Miranda will bring online audiences face-to-face with a motley cast of would-be murderers–highly detailed 3D avatars controlled in real time by studio actors located in Binghamton, NY. The format was conceived by LUMA co-founder Joshua Bernard Ludzki, whose fascination with well-crafted immersive theater made him wonder if the same level of intimacy could be produced remotely via VR. As with all live theater, each performance of Miranda will be unique, leveraging low-latency streaming and studio-quality codecs to ensure a nuanced experience. In contrast to live theater, every viewer will have a premium seat as they watch with only a few other audience members inside one of several hundred ‘virtual rows.’

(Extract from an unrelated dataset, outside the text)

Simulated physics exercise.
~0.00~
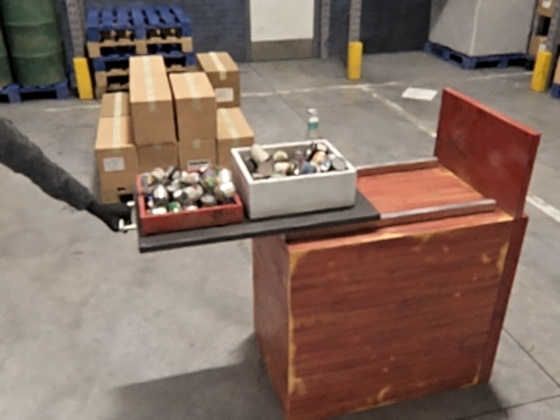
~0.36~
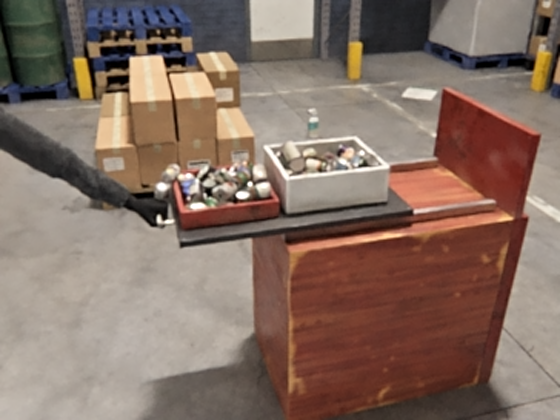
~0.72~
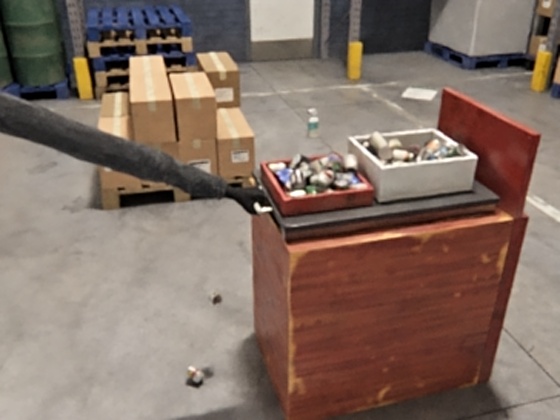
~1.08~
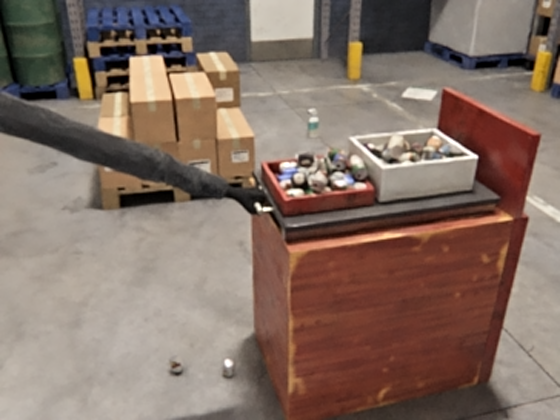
In a warehouse, a gloved hand pushes a dark shelf holding a red tray and a white tray of loose cans rightward over a reddish wooden unit until it stops near the back panel; two cans drop from the red tray and end on the floor.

Core's Office (Concept Drawing)
Cor’s Office (Concept Drawing) by Diego Matias

Enhance VR and LUMA are developing completely original software for Miranda, leveraging industry standard gaming frameworks like Unity in compelling new ways. The network and synchronization backend will be provided by Photon. Miranda’s VR edition is designed for the HTC Vive or Oculus Rift headsets.

Miranda: A Steam Punk VR Experience will play 12 performances over the course of three nights in September 2020.

The Waiting Room
Courthouse Waiting Room (Drawing by Diego Matias) – The Miranda production team borrowed common VR gaming devices like the ‘title screen lobby’ to build its audience experience.